Artist: Hashiguchi Goyō
Medium: Original Japanese Woodblock Print
Series Title: Beauties
Edition: First State
Date: 1918
Publisher: The Artist - Privately Published
Reference No.: The Female Image: Cat. #13
Size: 21 -3/4 × 15 -1/4 "
Condition: Very fine, with faint mica loss

Notes:

"Woman Applying Makeup" is the first of only seven beauty prints published during Goyō’s lifetime. The original blocks and surviving print inventory of Goyo's small output were all destroyed in the 1923 Great Kanto Earthquake and are now very scarce.

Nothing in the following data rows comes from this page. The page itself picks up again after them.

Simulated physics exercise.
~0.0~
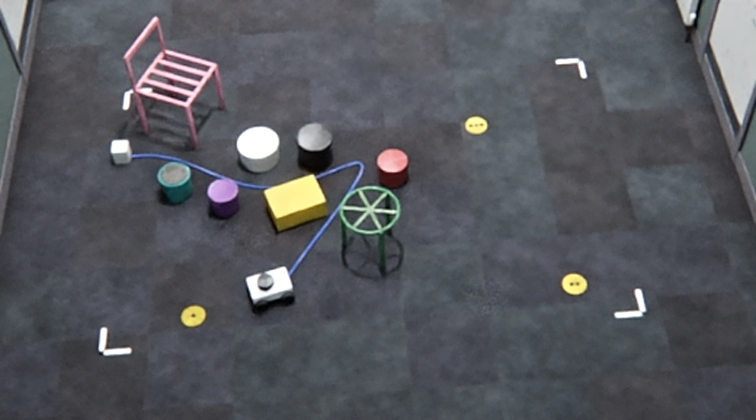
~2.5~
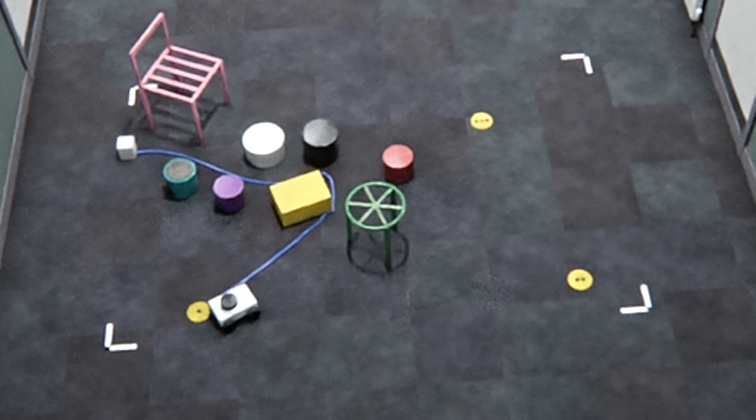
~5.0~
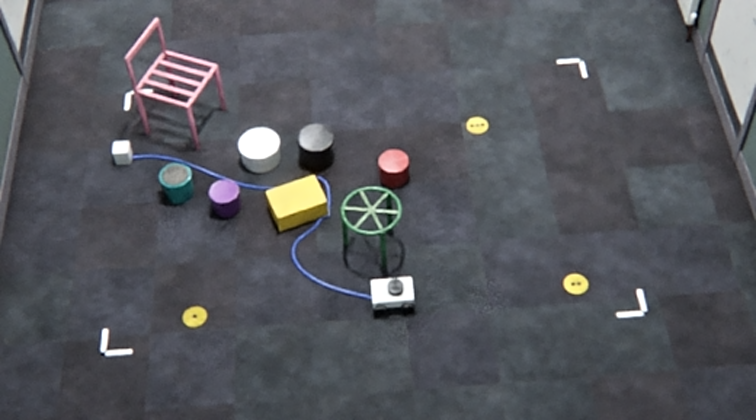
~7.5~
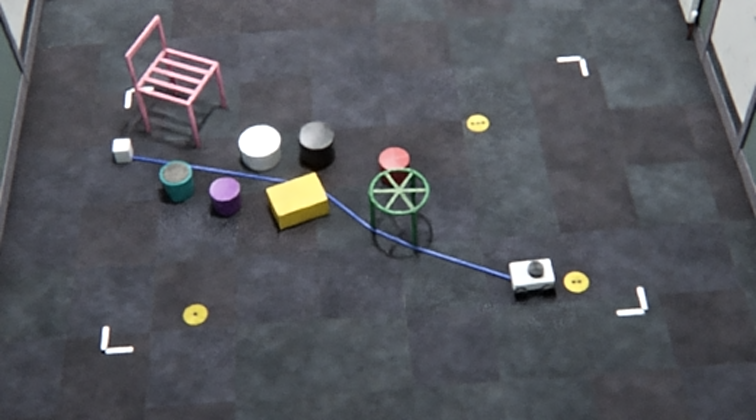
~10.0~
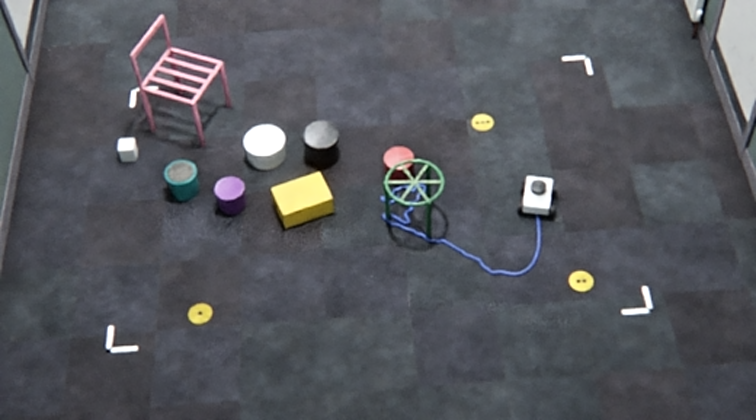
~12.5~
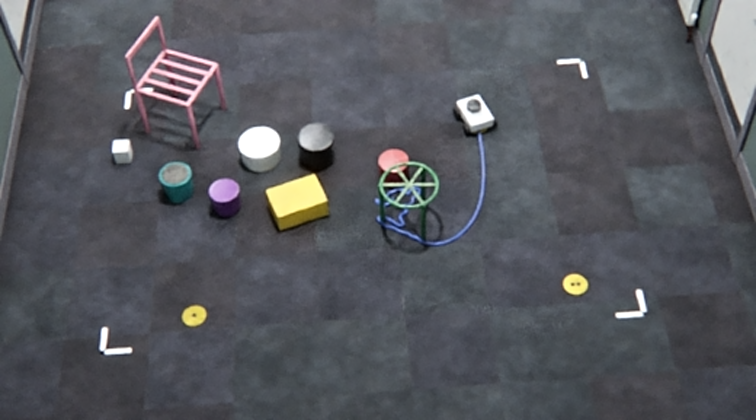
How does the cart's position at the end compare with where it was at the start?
At the start the cart is below the yellow crate, toward the lower left. By the end it is farther right and up, at the yellow mark beyond the red tub.
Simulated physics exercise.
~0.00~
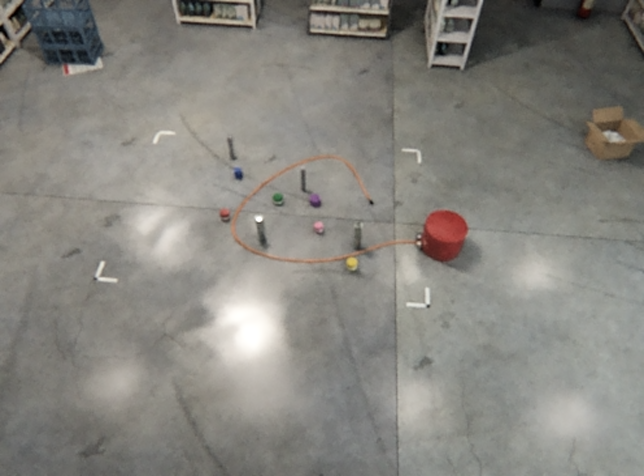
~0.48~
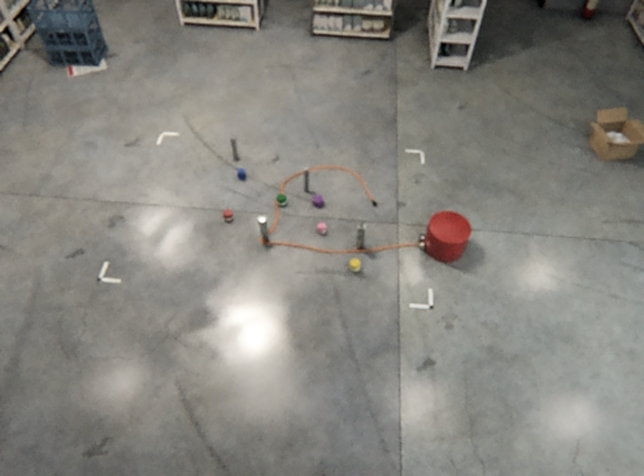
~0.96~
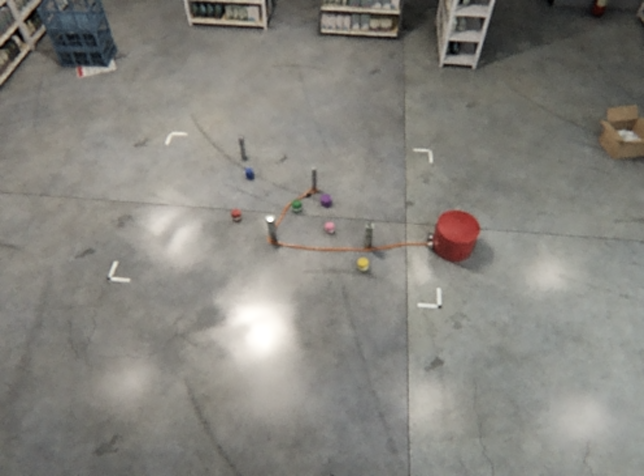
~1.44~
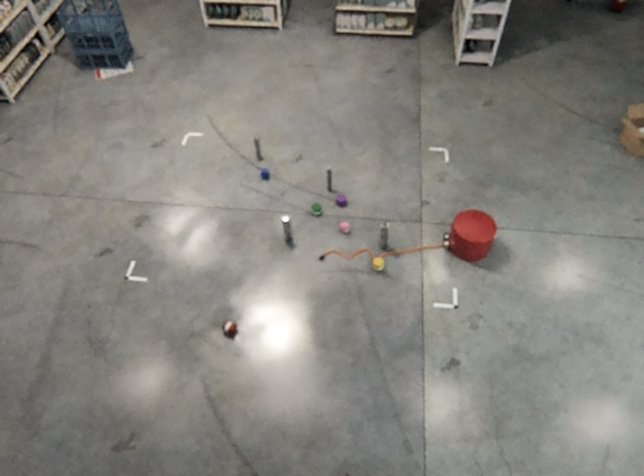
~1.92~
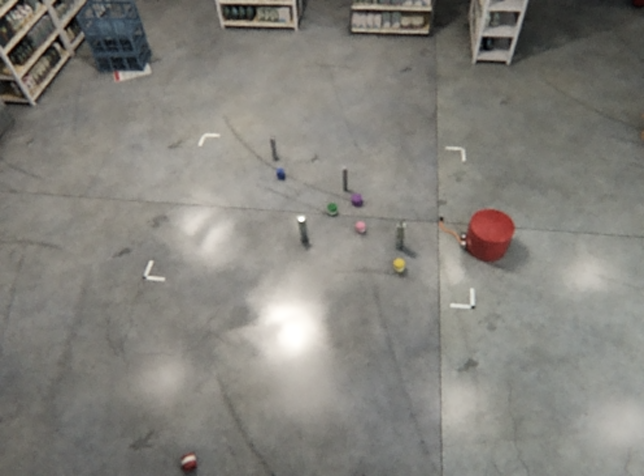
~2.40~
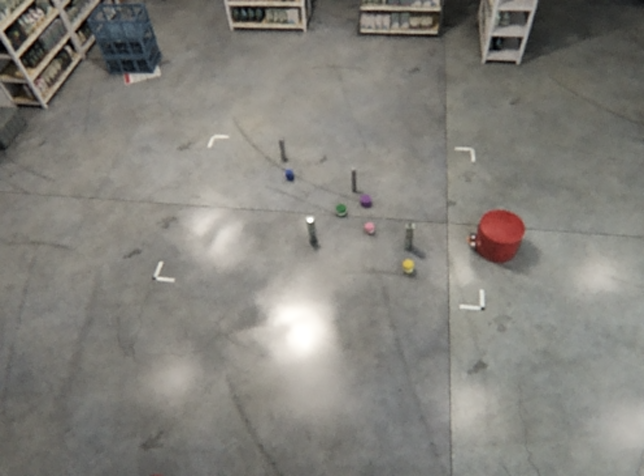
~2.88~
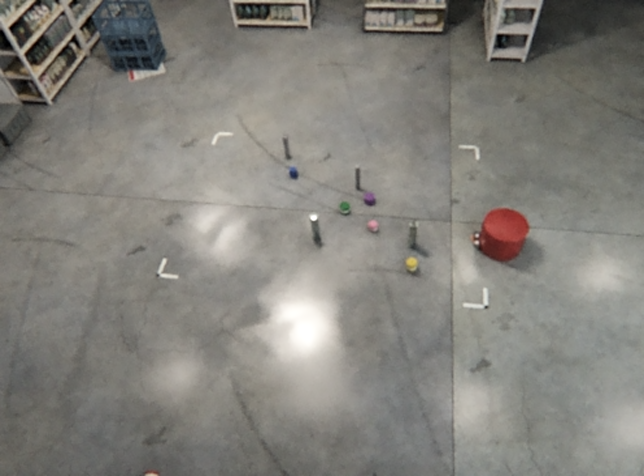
To begin with, a loose orange cord curves around thin upright posts and small coloured containers on a grey concrete floor, leading to a red reel at the right. The cord draws in toward the reel, its loop shrinking and tightening against the posts, and the green container shifts slightly to the right. Next, the cord's free end comes clear of the left posts, while the red container travels down the floor, away from the group. The cord shortens to a stub and disappears at the reel as the view drifts left. Finally, the other containers remain among the standing posts, with a sliver of red at the bottom edge.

Goyō’s woodblock printed images of women represent a bridge—of both techniques and aesthetics—between ukiyo-e prints of the Edo period (1615–1868) and shin hanga of the modern era. All of his female subjects are known to be geishas or waitresses in high-class restaurants or tea houses, and hence professional beauties. Goyō attempted to combine what he considered the best elements of three ukiyo-e masters he most admired: Suzuki Harunobu (1724–1770), for his evocative use of color; Torii Kiyonaga (1752–1815), for his superlative sense of composition; and Kitagawa Utamaro (1754–1806), for the quality of his design and his use of silvery mica grounds. Moreover, women at their toilette was a quintessential Utamaro theme and evokes the works of that artist.